Apnea

Mi madre conoció las pirámides, llevó un Ankh o símbolo de la vida prendido en su chaleco de jean azul durante años y destinó una porción de tierra del jardín de mi casa para cultivar plantas de papiro. Mi abuelo materno no nació en Egipto, como creí, pero vivió su adolescencia en Alejandría y destinó parte de su dinero a comprar libros de arte donde vi por primera vez la cabeza de oro de un dios egipcio.

Yo nunca pisé el Cairo pero recuerdo que me ardían los pies cuando atravesaba las salas de momias, sarcófagos y templos funerarios del museo británico tratando de alcanzar el ritmo apresurado de mi tía. Seguramente se acercaba el fin de las vacaciones y al día siguiente teníamos programado el vuelo de regreso.

Desde hace un tiempo, decidí liberarme de la presión que implica no haber emprendido un viaje aún y ya tener que definir la fecha de vuelta; una nimiedad al lado de los años que una mente faraónica dedicaba a planificar el último de sus viajes convencida de que en el fin está el principio. After life, más allá, o el reino de los cielos; si se quiere acceder a la vida eterna no se puede ser un improvisado.

Un ritual se basa en la repetición. Repetir y repetir con la ilusión de obtener algo que no llega a manifestarse la primera vez. Como los epígrafes que registran el paso de mi madre por Egipto y que ella escribió una y luego otra vez con mínimas variaciones formales pero sin alterar el contenido. O como el ejercicio metódico con el que aprendí a fijar, una y otra vez, en un bloque de yeso la copia precisa de un rostro hasta lograr obtener la última imagen, esa que nos define cuando dejamos de ser.

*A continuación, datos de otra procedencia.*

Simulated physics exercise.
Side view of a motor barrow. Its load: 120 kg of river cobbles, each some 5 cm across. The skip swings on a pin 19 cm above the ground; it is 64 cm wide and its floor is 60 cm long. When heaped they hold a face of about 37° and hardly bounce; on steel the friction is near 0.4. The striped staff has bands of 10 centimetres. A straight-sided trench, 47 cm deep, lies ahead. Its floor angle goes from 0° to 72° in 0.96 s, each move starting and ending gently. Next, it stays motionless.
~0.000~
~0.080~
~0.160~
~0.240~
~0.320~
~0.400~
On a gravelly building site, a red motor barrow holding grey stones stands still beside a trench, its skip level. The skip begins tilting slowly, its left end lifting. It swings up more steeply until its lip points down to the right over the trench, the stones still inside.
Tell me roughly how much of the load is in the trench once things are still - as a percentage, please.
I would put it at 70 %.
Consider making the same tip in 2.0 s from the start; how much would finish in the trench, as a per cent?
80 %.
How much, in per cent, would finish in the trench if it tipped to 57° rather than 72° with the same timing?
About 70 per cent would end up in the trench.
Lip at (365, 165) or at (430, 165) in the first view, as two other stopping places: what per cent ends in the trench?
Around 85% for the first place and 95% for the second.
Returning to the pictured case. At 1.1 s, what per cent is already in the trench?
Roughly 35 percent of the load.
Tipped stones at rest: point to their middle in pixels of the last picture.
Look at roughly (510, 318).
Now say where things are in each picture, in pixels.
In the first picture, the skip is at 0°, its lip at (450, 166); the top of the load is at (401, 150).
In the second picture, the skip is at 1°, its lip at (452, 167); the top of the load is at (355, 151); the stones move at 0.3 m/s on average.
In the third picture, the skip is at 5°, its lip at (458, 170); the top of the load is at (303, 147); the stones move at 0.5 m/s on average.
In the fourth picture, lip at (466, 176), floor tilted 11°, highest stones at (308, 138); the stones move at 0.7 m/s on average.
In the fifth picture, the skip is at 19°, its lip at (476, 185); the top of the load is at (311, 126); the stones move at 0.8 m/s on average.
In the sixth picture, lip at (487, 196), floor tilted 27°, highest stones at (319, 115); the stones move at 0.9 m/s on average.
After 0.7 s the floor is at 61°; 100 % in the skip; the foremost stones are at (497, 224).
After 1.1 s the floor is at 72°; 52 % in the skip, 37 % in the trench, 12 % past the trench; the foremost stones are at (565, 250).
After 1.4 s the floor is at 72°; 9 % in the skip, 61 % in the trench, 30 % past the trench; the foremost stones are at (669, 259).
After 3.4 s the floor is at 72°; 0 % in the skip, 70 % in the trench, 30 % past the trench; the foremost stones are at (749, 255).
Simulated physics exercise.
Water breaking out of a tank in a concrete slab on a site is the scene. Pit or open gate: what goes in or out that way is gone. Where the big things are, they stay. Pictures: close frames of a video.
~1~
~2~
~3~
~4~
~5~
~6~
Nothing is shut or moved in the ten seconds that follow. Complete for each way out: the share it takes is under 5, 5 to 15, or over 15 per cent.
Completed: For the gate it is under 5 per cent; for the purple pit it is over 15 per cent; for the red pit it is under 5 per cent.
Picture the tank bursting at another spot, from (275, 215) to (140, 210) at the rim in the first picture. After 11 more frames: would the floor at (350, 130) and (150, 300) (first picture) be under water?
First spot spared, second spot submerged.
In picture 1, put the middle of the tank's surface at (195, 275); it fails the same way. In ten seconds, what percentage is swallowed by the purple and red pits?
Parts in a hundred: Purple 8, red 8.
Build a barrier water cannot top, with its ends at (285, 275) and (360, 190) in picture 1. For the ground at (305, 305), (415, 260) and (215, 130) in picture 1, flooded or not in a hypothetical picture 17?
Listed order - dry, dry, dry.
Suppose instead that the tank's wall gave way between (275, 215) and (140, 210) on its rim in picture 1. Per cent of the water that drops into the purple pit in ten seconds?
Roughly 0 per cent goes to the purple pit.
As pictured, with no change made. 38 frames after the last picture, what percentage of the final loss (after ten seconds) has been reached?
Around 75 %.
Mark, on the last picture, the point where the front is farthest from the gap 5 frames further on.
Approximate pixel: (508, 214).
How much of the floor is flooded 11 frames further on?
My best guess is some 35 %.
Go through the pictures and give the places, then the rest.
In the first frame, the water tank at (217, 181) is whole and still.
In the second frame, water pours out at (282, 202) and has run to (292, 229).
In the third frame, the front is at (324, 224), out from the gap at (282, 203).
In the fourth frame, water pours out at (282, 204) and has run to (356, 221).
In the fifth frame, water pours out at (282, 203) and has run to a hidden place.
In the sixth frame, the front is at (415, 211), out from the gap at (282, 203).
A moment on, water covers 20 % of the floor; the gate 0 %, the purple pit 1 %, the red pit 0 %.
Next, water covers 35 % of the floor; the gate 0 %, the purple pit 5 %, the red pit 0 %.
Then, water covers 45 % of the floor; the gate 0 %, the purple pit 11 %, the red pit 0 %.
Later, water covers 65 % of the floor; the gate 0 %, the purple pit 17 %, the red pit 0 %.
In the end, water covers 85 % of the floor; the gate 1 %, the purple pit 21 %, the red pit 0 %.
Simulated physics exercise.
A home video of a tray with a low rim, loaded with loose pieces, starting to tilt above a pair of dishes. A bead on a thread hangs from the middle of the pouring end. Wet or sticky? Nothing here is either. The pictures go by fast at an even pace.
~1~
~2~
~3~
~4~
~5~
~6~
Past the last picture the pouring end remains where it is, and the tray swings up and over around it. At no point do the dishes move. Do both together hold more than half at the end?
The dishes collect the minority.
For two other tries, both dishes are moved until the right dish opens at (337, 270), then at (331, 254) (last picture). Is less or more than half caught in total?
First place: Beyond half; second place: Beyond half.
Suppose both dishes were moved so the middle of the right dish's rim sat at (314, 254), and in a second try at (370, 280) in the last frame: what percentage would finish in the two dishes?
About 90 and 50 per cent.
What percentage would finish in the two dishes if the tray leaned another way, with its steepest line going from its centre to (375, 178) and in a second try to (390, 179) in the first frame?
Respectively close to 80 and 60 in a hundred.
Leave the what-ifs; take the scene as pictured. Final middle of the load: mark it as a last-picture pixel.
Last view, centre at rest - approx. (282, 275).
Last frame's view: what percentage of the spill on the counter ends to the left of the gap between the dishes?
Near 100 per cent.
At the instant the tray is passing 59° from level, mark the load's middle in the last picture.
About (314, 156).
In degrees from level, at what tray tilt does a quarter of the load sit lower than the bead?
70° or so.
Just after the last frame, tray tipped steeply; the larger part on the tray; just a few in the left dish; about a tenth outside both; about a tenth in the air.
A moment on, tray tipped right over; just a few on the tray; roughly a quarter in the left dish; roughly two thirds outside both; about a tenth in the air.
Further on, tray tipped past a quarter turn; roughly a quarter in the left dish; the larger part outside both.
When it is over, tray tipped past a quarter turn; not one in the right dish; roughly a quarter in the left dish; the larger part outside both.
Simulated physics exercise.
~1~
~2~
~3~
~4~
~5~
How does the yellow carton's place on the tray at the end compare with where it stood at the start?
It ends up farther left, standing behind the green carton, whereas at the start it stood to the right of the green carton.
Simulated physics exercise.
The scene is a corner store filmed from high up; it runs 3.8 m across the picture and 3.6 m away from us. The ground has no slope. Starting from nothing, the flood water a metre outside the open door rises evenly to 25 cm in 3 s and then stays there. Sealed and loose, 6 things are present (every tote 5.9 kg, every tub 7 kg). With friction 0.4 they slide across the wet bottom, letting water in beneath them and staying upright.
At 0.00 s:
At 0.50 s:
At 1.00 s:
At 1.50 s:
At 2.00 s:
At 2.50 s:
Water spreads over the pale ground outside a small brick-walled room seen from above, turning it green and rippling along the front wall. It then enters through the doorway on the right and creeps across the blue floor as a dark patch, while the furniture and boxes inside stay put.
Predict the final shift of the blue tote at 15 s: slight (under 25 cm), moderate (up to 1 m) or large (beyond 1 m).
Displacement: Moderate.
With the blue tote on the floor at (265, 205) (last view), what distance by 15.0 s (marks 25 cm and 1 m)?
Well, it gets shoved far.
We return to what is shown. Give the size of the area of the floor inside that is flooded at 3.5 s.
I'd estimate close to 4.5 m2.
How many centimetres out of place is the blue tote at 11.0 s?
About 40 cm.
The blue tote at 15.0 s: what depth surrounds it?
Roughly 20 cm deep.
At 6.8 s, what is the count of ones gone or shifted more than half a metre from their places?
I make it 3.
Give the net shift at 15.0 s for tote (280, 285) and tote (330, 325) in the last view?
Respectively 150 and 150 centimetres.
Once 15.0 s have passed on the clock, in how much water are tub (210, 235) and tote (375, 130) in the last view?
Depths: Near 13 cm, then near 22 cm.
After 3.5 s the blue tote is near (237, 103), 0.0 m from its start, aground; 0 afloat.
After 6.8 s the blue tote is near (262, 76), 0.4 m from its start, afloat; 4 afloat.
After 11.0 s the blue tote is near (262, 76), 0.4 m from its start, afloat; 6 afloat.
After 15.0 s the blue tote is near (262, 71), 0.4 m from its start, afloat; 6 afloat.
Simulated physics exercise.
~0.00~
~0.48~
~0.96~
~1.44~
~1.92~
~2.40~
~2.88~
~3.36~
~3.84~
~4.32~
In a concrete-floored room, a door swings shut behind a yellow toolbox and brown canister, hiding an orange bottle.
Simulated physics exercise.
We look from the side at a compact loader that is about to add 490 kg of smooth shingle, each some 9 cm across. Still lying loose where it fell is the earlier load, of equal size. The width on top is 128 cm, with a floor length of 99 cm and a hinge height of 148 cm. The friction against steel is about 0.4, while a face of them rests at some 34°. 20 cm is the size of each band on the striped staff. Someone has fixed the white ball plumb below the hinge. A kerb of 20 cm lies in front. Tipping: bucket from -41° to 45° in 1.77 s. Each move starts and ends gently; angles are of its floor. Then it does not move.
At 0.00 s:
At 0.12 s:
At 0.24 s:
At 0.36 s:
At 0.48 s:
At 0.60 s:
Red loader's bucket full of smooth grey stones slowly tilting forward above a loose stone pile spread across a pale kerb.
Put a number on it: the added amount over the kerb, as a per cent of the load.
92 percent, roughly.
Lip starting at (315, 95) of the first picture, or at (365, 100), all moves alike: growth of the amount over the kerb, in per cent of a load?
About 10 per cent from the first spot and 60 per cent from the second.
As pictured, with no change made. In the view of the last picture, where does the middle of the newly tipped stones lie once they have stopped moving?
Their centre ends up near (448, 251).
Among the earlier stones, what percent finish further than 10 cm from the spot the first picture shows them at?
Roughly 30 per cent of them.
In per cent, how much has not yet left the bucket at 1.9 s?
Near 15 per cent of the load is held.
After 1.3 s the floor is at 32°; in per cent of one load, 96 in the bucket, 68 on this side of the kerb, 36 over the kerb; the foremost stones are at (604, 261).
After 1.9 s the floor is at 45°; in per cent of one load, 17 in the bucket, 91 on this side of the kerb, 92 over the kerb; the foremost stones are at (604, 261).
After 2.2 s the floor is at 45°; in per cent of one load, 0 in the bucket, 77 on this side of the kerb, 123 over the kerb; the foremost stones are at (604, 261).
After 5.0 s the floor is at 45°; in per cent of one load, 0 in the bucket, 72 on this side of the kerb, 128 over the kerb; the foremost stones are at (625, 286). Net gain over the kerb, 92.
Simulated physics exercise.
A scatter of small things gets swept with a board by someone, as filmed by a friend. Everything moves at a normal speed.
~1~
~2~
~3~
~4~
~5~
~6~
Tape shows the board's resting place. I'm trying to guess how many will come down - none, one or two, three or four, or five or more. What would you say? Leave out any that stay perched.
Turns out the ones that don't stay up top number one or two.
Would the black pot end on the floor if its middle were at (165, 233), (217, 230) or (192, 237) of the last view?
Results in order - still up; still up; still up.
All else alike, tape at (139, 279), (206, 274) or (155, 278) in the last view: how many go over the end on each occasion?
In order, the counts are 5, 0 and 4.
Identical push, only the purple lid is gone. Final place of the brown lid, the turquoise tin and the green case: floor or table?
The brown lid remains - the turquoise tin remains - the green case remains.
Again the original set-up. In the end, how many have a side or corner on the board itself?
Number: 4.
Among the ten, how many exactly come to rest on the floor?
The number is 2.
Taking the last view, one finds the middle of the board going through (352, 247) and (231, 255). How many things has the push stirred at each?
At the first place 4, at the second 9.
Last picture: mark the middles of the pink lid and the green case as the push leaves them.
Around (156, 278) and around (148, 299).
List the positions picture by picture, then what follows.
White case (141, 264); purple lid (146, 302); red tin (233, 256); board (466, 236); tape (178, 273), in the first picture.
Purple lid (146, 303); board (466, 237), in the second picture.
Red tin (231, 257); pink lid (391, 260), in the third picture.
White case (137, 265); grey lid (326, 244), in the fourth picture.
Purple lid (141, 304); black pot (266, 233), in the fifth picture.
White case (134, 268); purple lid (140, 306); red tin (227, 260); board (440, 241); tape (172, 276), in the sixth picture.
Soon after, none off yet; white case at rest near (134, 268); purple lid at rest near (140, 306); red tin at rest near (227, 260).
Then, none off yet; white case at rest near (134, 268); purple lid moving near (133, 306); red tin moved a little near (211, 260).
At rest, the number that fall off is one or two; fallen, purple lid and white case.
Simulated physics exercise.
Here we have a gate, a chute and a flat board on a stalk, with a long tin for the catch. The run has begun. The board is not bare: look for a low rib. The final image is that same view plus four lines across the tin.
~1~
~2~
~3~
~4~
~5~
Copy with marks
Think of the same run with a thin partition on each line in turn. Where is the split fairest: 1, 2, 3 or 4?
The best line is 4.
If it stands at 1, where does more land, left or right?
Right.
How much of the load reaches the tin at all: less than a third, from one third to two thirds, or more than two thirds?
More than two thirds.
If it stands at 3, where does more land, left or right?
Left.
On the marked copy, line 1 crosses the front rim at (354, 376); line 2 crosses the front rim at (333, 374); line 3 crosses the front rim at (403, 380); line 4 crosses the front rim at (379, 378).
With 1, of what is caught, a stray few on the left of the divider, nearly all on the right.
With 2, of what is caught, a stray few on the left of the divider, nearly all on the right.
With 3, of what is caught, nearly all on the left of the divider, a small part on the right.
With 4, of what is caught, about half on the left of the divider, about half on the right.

Una suerte de fe en un más allá parece sobrevolar ciertos retratos. En los rostros pintados sobre madera o lino, insertados entre las bandas de tela que envolvían los cuerpos momificados de Al Fayum, da la impresión de que conviven dos planos a la vez: uno terrenal y otro supraterrenal. Estos retratos realizados entre el siglo I y IV antes de Cristo, cuando Egipto estaba bajo dominación romana, buscaban generar cercanía a partir de la materia y sin embargo, no logran vencer la sensación de lejanía que encierran.

Tanto estas primeras representaciones como las máscaras de cera, también romanas, eran creaciones rituales que buscaban formas en las que el hombre pudiera resucitar para la vida eterna y por eso se preocuparon por brindar un reconocimiento fehaciente después de la muerte. Sin embargo, cada una establecía una relación diferente con la luz. Conocemos los retratos de Al Fayum porque estuvieron siglos enterrados bajo el clima seco y cálido de Egipto; las máscaras, en cambio, se exponían en los patios internos de Roma, cada una en su nicho, con el fin de ser contempladas y participar de la vida cotidiana de los vivos.

La noción de la imago supone una duplicación por contacto del rostro, es básicamente un proceso de impresión. La imago no requiere ninguna idea, ningún talento, ninguna magia artística. Es una imagen matriz producida por adherencia, por contacto directo de la materia- yeso/alginato con la materia-rostro.

Cada nueva persona que concurre a este improvisado laboratorio, espera de mi una extracción. Desconocen la dosis exacta que voy a aplicar de vaselina, la fórmula precisa del alginato, la velocidad con la que tendré que batir la mezcla para evitar el fraguado, la cantidad de franjas de venda cortadas a medida, la línea de la oreja que no podré sobrepasar para poder retirar después sin problema el bloque de yeso, los suaves golpes que voy a dar durante el vaciado para evitar burbujas, la mirada clavada en los orificios nasales para cuidar que no penetren líquidos. Imposible imaginarse que sus rasgos inequívocos quedarán enterrados por unas horas bajo una carcasa azul rugosa, pesada y por momentos caliente. Probablemente ignoren cuántas pestañas menos enmarcarán sus ojos al regresar a casa y les suponga cierta dificultad explicar qué sucedió realmente durante el tiempo que estuvieron ausentes. Ciegos, mudos e inmóviles, experimentarán la suspensión.